Do gender quotas really add up?
THERE is much to admire in Minister for Sport Patrick O’Donovan’s gender quota proposals issued this week, whereby sports bodies will have to have a minimum number of women on their management board or risk losing State funding, but, as always, the devil is in the detail.
The motivation for introducing the quota - to get more women involved at the administration level of sport - is meritorious but there is always a danger with imposing rules and guidelines in these matters rather than trying to solve the problem in a more organic way.
On a very basic level there will be women who will baulk at the idea of being put into position of authority just to fill a quota based on their gender, and being appointed under such parameters will almost always leave the incumbent female in an invidious position. Can that ever be right or proper? We suggest not.
A logical follow on from that is the ‘best person for the job’ argument. It’s fair to assume that most ambitious women support this premise, given that all those highly successful females already operating in the business world and, indeed, in sporting organisations have got to where they are without the leg up of a gender quota.
As far as we know not one of Geraldine Casey, People and IT Director, Tesco; Johanna O’Driscoll, Head of Group Financial
Evaluation and Advisory Services, CRH plc; Marguerite Sayers, MD of ESB Networks Limited; Niamh Townsend, General Manager, Dell; Helen Tynan, Director of People Operations for Google in Ireland; Una Fox, VP, The Walt Disney Company; or Louise Phelan, VP of Global Operations EMEA, PayPal, got to where they are today on the back of a gender quota.
Nor did any Irish female politician (before this year’s gender quota for the General Election) or indeed Róisín Jordan, chairperson of Tyrone GAA, of Cork GAA’s vice-chairperson Tracey Kennedy ( pictured).
Of course there is a huge imbalance in the numbers of male and females in position at all levels of sports administration, but would any or all of the aforementioned women feel compromised in their job if they felt they were there just to make up the numbers, as it were?
Minister O’Donovan’s suggestion / threat that State funding could be withdrawn if organisations don’t meet the quota is very much the stick option of the carrot or stick choice. Turning it on its head and incentivising sports bodies for promoting more female participation at board level might be a better option, although, in truth, that would still amount to the same thing: playing the numbers game for financial reward instead of leaving women get on with getting ahead, which, we suspect, is what all women want.

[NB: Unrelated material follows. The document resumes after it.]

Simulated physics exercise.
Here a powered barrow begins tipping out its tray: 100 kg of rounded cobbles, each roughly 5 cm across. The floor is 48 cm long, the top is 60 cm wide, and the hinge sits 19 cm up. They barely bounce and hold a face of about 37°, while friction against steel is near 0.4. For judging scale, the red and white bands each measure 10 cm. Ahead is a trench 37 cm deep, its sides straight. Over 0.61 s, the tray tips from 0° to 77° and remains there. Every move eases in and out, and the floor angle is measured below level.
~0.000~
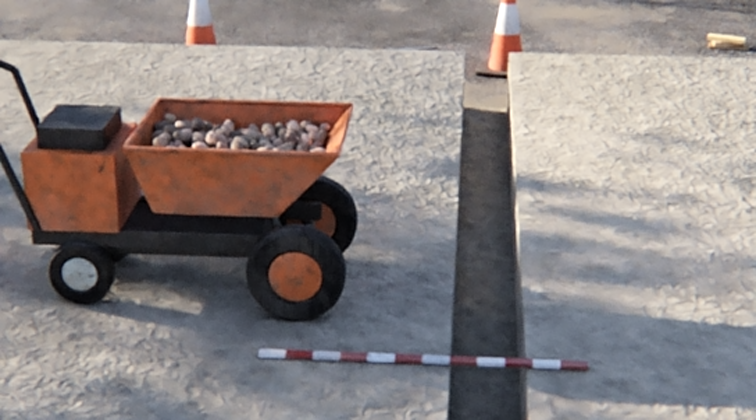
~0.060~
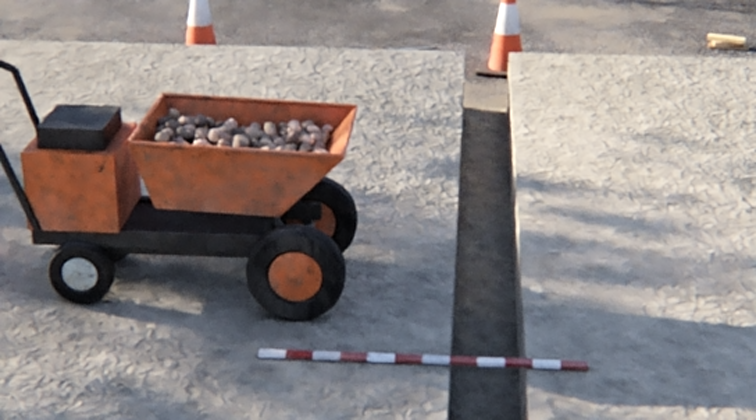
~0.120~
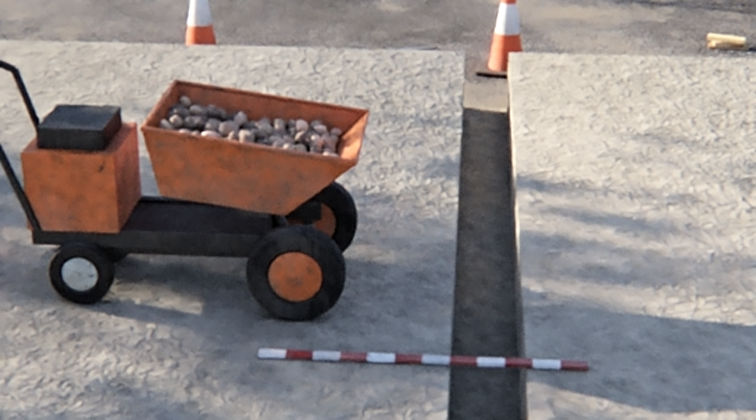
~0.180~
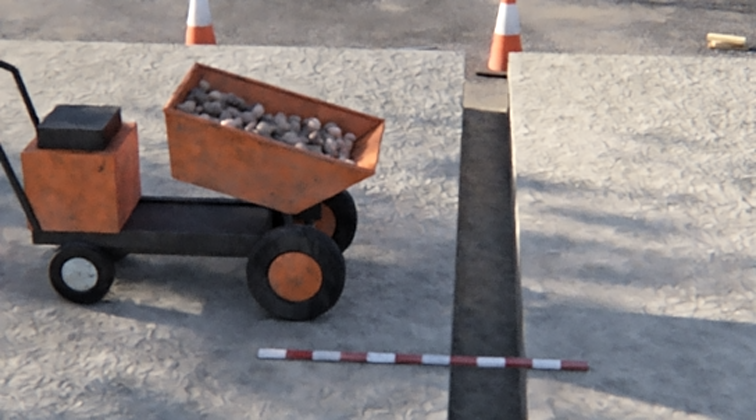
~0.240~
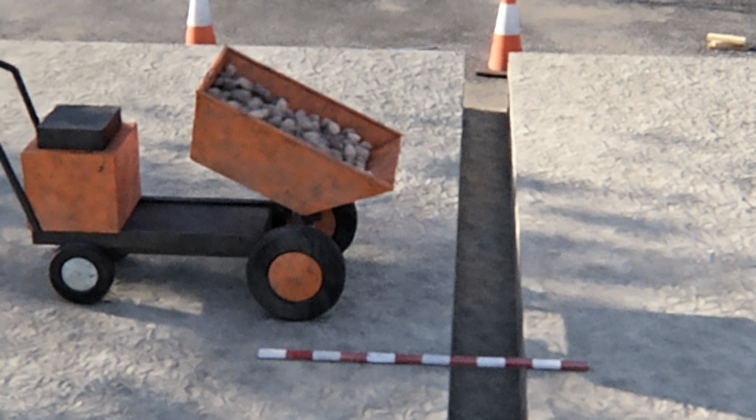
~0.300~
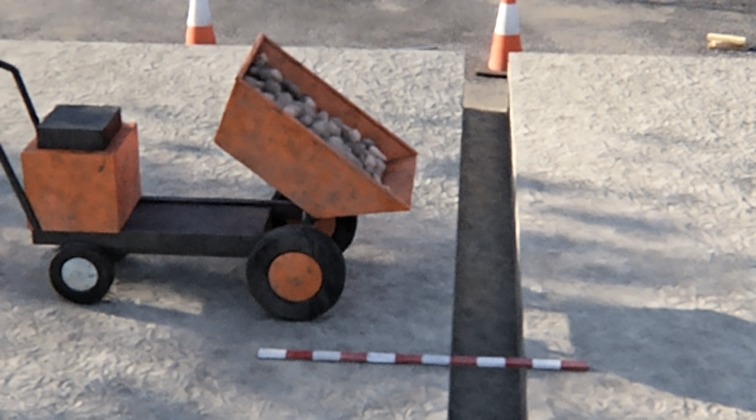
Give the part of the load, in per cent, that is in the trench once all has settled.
Close to 82 in a hundred.
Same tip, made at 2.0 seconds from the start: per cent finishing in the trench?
That would give about 100 percent.
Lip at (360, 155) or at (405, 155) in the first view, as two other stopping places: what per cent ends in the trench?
Some 65 and some 20 per cent, in that order.
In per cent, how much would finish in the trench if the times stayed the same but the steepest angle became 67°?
Near 80 per cent then.
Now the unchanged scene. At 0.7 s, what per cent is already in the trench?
About 45 per cent by then.
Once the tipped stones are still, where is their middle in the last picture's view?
(495, 353).
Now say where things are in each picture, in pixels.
In the first frame, lip at (339, 155), floor tilted 0°, highest stones at (234, 127).
In the second frame, the tray is at 2°, its lip at (344, 157); the top of the load is at (219, 123); the stones move at 0.5 m/s on average.
In the third frame, lip at (356, 163), floor tilted 8°, highest stones at (192, 114); the stones move at 1.0 m/s on average.
In the fourth frame, lip at (374, 173), floor tilted 16°, highest stones at (206, 100); the stones move at 1.3 m/s on average.
In the fifth frame, the tray is at 26°, its lip at (393, 189); the top of the load is at (229, 85); the stones move at 1.5 m/s on average.
In the sixth frame, the tray is at 38°, its lip at (410, 209); the top of the load is at (259, 73); the stones move at 1.6 m/s on average.
After 0.5 s the floor is at 65°; 100 % in the tray; the foremost stones are at (424, 229).
After 0.7 s the floor is at 77°; 55 % in the tray, 2 % short of the trench, 43 % in the trench, 1 % past the trench; the foremost stones are at (522, 295).
After 1.1 s the floor is at 77°; 3 % in the tray, 2 % short of the trench, 78 % in the trench, 18 % past the trench; the foremost stones are at (721, 291).
After 3.0 s the floor is at 77°; 0 % in the tray, 82 % in the trench, 18 % past the trench; the foremost stones are past the picture's edge.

Of course, there’s no denying that sport at almost all levels remains a male dominated environment and is not necessarily the better for that.
An analysis by The Irish Times earlier this year found that of the 50 places filled by the executive committees/boards of the FAI, IRFU and GAA there was just a single female representative. That’s hardly the healthiest state of affairs, no matter how qualified and capable those 49 men are, but perhaps the question Minister O’Donovan needs to be asking - and getting proper answers to - is whether women are being actively prevented from filling more of these positions or if they simply are not looking to fill them at all.

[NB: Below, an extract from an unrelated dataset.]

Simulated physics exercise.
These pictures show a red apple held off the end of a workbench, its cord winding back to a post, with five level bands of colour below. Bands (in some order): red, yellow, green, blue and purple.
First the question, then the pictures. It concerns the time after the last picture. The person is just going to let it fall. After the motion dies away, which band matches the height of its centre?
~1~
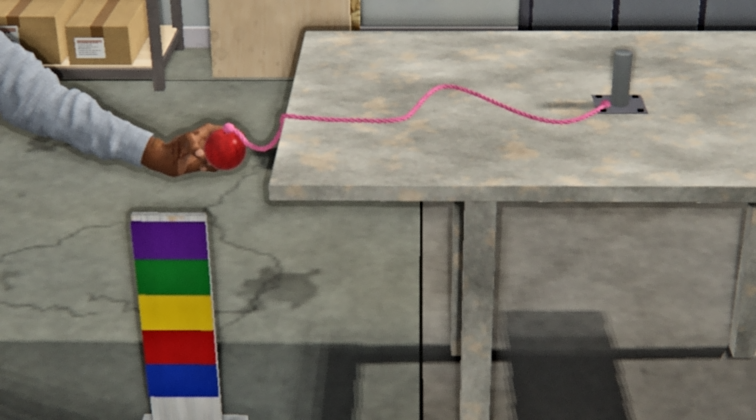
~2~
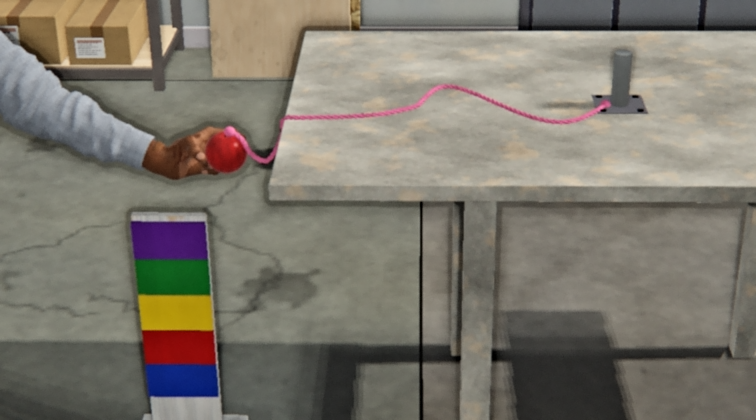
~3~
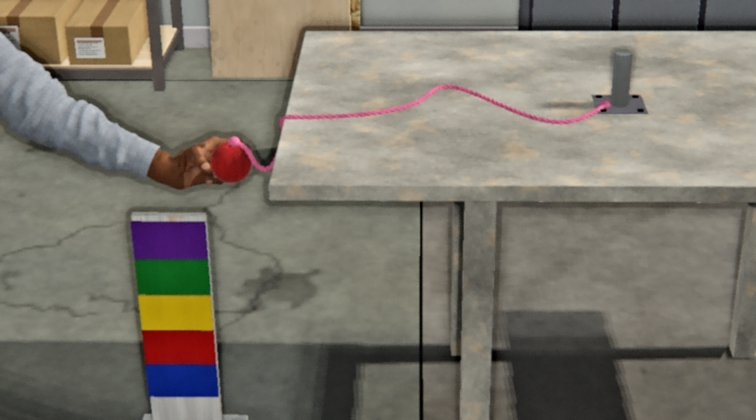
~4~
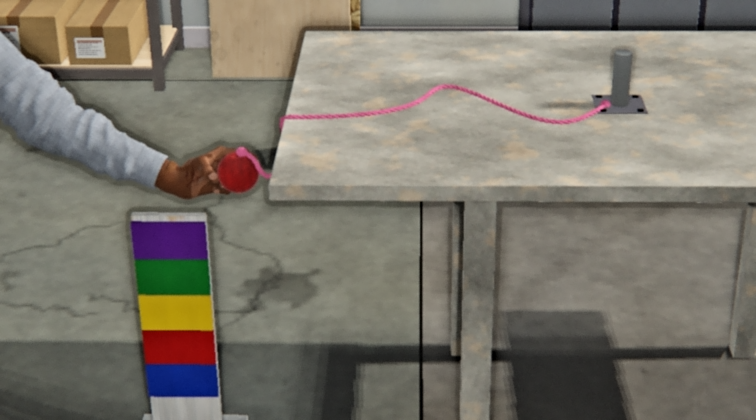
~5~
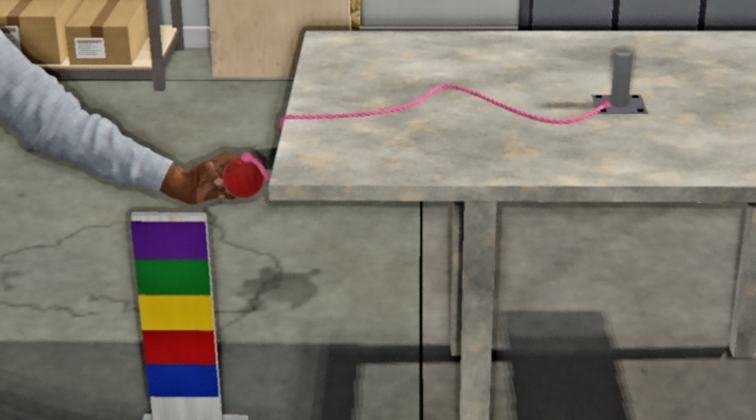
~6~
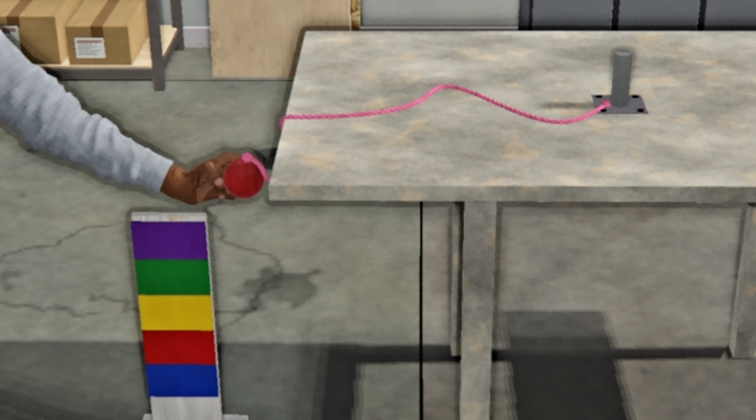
The yellow one.
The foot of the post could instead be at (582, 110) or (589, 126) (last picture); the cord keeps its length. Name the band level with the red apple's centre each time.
Going case by case, it's red and then red.
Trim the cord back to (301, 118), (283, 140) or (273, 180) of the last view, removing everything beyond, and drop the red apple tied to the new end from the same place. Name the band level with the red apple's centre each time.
Results, first to last: No band; purple; green.
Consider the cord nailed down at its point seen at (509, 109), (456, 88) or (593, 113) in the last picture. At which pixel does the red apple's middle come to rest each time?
Respectively (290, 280), (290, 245) and (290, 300).
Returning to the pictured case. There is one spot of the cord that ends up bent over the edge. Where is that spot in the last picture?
It sits at about (375, 113).
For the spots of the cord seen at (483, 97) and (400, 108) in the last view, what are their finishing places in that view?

If there is a barrier being put in front of women impeding their way to the top positions then the Minister and sport and everybody needs to ask why this is so, and real and immediate steps need to be taken to eradicate prejudicial appointments on the basis of gender.
Or maybe the reality is that the lack of participation by women is merely down to their disinterest in holding positions on committees and boards and executives when it comes to sports administration. I don’t know if that’s the case, but maybe more women than men simply don’t care enough to sit in meetings that take three times longer than necessary to get through their business, and all too often procrastinate and obfuscate on decisions and amble along happy enough to maintain the status quo.
Maybe the minister isn’t giving women enough credit here, and his good intentions are actually misguided.
It’s always a delicate matter raising issues like gender quotas because while they are certainly almost always done with the best of intentions there’s always a ‘damned if you do and damned if you don’t’ aspect to it. For every woman who might benefit from getting a little help through the trap door in the glass ceiling there will be another who will feel insulted by the gesture and possibly compromised if she finds herself in a position of authority having got there because of a quota, or at least under the presumption that that’s the reason she got there.
There’s no doubt but too many of this country’s sporting organisations are too male dominated at administrative level, but do we really want to go down the road of forcing women into something? Or patronising them? Not for me.